Week 3: staatsvorming Flashcards
Soevereiniteit:
Autoriteit van staten die een monopolie bezitten over het rechtssysteem en uitvoerende machten binnen duidelijk gedefinieerde grenzen. Private legers zijn hier geen bedreiging voor de centrale macht.
Absolutisme:
Politiek systeem waarbij monarchieën absolute macht claimen om wetten te maken en uitoefenen zonder controle van andere wetsorganen. In de praktijk gebeurde dit minder om macht en goede relaties met edelen te houden.
Waarom spreekt Geoffrey Parker over een militaire revolutie tussen 1560 en 1660?
Er vonden fundamentele veranderingen plaats op vlak van oorlog voeren. 1) Door de technologische ontwikkeling van vuurwapens. 2) Door de opkomst van staande legers (beter getraind en uitgerust). 3) Door de opkomst van staatsmacht. Deze hadden de financiële en administratieve middelen om staand leger te onderhouden.
Wat was de theorie van Jeremy Black over de militaire revolutie?
Tegenstander Parker, zegt dat het geleidelijk ging en daarom geen revolutie was. De belangrijkste innovaties pas na 1660 en de echt grote legers kwamen pas in de 18e eeuw,
Tegen welk fundamenteel probleem liep de republiek aan als het ging om oorlog voeren en hoe loste ze dit op?
Had een kleine bevolking en was financieel herstellende. Maakte hun leger efficiënter door: 1) productie goed geoefende soldaten. 2) troepen regelmatiger betalen, zorgde voor gemoedsrust. 3) steden werden ingericht naar italiaans model (trace italienne).
Burgeroorlogen Frankrijk 16e eeuw:
Absolute toename van de staatsmacht ontmoette weerstand eind 16e eeuw. Adel krijgt belastingvrijstellingen maar komen alsnog in opstand.
Waarom was het niet verstandig om de officiersposten in het Franse leger erfelijk te maken?
1) beperkte flexibiliteit, minder snel in staat te reageren in situaties op slagveld. 2) beperkte keuze, uitsluiten van aanstelling bekwame en geschikte officiers. 3) beperkte innovaties, er worden geen nieuwe ideeën geïntroduceerd. 4) beperkte loyaliteit, familie wordt belangrijker dan koning.
Engels parlementair stelsel:
Na de glorious revolution werd het parlement ingesteld als hoogste regeerder.
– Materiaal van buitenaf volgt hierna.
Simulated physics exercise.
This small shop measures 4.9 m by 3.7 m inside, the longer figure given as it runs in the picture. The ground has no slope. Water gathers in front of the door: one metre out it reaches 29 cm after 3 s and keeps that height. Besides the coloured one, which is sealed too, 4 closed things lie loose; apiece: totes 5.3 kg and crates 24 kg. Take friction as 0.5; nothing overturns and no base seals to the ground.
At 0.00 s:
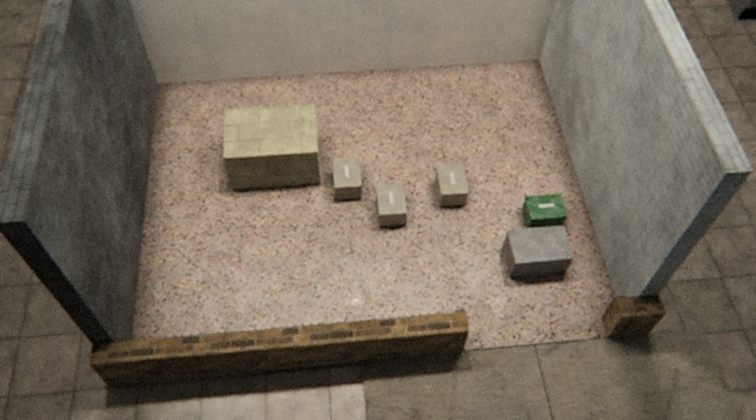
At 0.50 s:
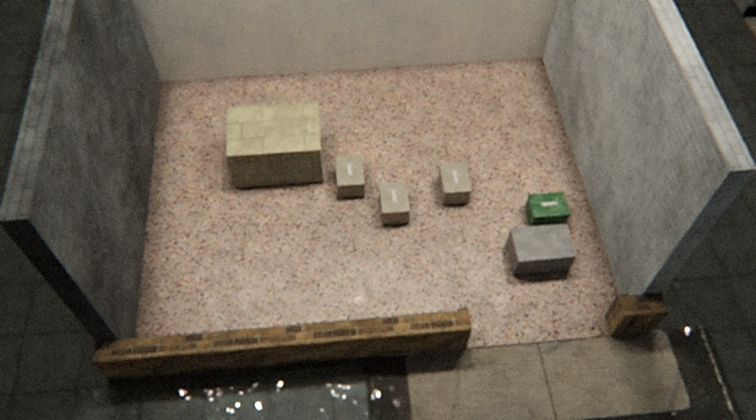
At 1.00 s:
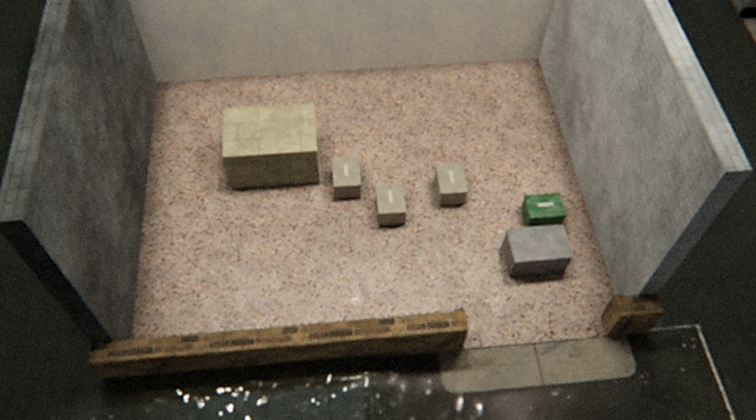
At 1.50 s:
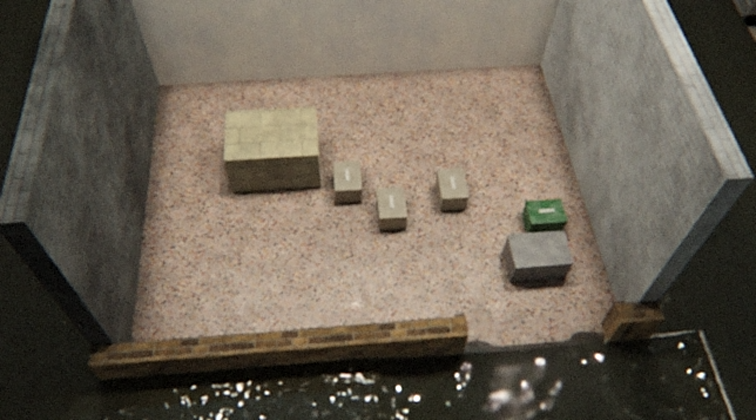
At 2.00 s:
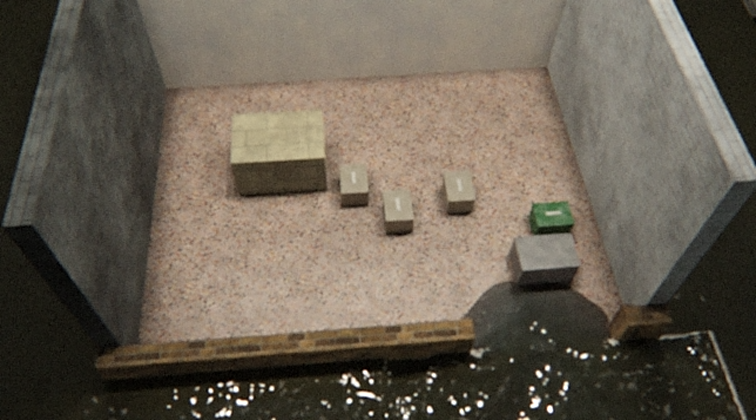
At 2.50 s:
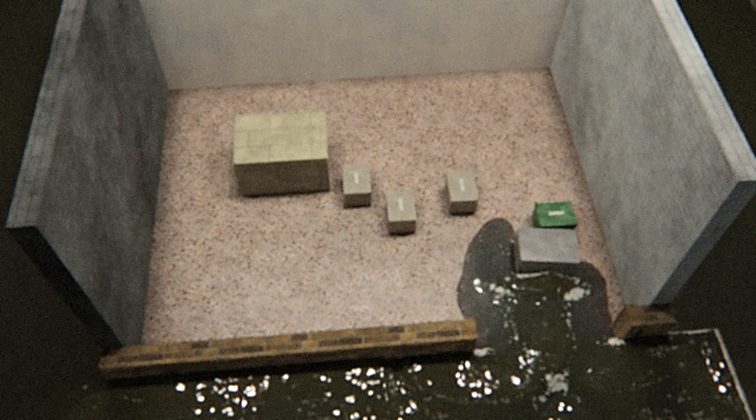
Small walled shop with pink speckled floor, dark water covering the paving outside, then spreading through the doorway around a grey box.
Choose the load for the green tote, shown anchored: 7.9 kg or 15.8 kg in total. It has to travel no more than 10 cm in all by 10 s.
Verdict: Neither weight holds it.
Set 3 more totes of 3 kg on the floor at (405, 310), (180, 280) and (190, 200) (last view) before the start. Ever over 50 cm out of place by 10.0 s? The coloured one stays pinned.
In turn: Less, more, past it.
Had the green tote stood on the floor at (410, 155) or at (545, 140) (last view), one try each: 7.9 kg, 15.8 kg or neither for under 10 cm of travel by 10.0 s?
In turn: Neither holds; neither is enough.
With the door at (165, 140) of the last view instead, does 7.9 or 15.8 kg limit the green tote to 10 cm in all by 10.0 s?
In that case neither weight holds it.
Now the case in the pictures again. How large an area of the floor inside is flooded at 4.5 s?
About 11.5 m2.
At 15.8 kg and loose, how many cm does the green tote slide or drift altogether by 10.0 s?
Some 400 cm in all.
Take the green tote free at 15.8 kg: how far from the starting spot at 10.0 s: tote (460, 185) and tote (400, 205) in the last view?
In turn: 350 cm, 200 cm.
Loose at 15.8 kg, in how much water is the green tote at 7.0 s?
Roughly 24 cm.
After 3.5 s the green tote would be 40 cm from its start with 7.9 kg and 26 cm from its start with 15.8 kg; 2 cm of water round it then.
After 4.5 s the green tote would be 163 cm from its start with 7.9 kg and 119 cm from its start with 15.8 kg; 7 cm of water round it then.
After 7.0 s the green tote would be 246 cm from its start with 7.9 kg and 223 cm from its start with 15.8 kg; 24 cm of water round it then.
After 10.0 s the green tote would be 434 cm from its start with 7.9 kg and 285 cm from its start with 15.8 kg; 19 cm of water round it then.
Die had het laatste woord over financiën en hervormde dit naar een kapitalistische economie met als doel meer geld voor oorlog.
Nederlandse republiek:
Na de NL opstand van 1568-1648 een republiek met federale staatsvorm, een verdeling van de centrale en lokale regering. Adel zat in het leger en burgers op de vloot. De stadhouder was de hoogste opperbevelhebber van het leger. In 1619 ontstond er een conflict tussen de aanhang van de stadhouden en de raadspensionaris.
Hoe zag de bevolkingsindeling eruit in West-Europa in de 17e eeuw?
Bovenaan stond de monarch, die werd gezien als gekozen door god. Grootste deel van de bevolking leefde op het platteland waarbij maar een klein deel hun land bezit. Onder hun stonden de kleine boeren die niet zelfvoorzienend waren. Daaronder stonden dorpelingen die onafhankelijk werkte op land van andere.
Moral economy:
vroegmoderne visie op economie die stelt dat de gemeenschap boven de winst staat en dat levensmiddelen dus voor een eerlijke prijs verkocht moesten worden.
Waarom vond staatsvorming in de 17e eeuw plaats?
Herstellen van crisissen in Europa zoals demografisch verval, hongersnoden, economische crisis door de kleine ijstijd. Noodmaatregelen werden getransformeerd in permanente regeringsvormen. Het is namelijk makkelijker om nieuwe regels in te voeren dan af te schaffen.
Mercantilisme:
Economisch systeem waarbij het vergroten van de macht van de staat afhangt van de internationale macht gebaseerd op bezit van goud en zilver. Om welvaart te verkrijgen moet een staat altijd meer goederen verkopen op de internationale markt dan goederen inkopen.
Constitutionalimse
Regeringssysteem waarbij macht is beperkt door een wet en gebalanceerd wordt tussen de overheid en de grondwet.
Republicanisme
Regeringssysteem waarbij er geen monarchie is en de macht bij gekozen vertegenwoordigers van het volk ligt.